With great respect to the noble Lord, he is asking me to say that a second sentence at one of these detention centres is comparable to a second offence which has been punished by a term in either borstal or prison. Our view is that it is a very different affair indeed. We hope, too, it will be a very different type of offender, whether it is a boy or girl. In fact that is really the whole point of this Bill, as was explained by my noble and learned friend. We believe that by keeping the real and hardened young criminals out of the detention centre the sort of training that will be received by the offender in a detention centre will enable him to rehabilitate himself and take up a useful life afterwards, as well as provide punishment for his offence.

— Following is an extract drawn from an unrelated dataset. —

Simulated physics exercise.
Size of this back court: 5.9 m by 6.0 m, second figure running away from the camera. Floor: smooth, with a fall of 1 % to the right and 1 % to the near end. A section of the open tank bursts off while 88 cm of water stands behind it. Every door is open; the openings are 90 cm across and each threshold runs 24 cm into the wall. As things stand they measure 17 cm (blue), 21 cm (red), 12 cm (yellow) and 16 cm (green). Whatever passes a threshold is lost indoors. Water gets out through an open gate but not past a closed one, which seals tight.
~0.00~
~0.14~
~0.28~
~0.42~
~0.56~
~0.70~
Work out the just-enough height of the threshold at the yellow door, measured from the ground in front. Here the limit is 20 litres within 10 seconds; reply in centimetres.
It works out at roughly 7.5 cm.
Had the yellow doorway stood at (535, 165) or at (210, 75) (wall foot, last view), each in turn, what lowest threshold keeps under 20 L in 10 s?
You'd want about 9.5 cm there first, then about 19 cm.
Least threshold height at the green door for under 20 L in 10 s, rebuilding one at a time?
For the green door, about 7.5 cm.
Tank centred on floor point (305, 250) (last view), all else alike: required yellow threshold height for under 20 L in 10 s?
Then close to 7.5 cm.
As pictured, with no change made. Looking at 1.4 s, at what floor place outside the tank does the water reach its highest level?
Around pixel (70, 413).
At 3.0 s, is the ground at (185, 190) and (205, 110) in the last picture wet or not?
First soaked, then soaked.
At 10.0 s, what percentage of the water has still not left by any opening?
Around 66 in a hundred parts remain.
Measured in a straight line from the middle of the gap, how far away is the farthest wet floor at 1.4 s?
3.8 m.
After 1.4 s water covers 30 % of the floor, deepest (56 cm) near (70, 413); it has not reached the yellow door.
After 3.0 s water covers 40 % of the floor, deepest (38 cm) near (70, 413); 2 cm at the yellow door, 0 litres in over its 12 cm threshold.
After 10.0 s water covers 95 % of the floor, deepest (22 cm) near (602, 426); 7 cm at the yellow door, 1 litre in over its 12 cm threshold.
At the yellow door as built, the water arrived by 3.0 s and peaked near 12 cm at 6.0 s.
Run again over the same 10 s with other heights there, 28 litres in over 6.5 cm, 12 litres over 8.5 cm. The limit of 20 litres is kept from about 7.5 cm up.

But when the noble Lord says that the Bill is inconsistent, I must beg him to remember that a sentence of borstal or prison will be for a very considerable time, whereas the detention centre sentence may be quite a short time and at maximum only six months. I ask him to consider that argument. I will, of course, as always, look at what he has said. I assure him that all he has said in this debate and in all debates is always most carefully looked at. But naturally I cannot give any assurance that my views could be changed.

On Question, Amendment negatived.

VISCOUNT HAILSHAM

I understand from those who convey information of this kind that it would be convenient to noble Lords opposite if the House now resumed. If that is so, I beg to move that this House do now resume.

Moved, That the House do now resume.—(Viscount Hailsham.)

On Question, Motion agreed to, and House resumed accordingly.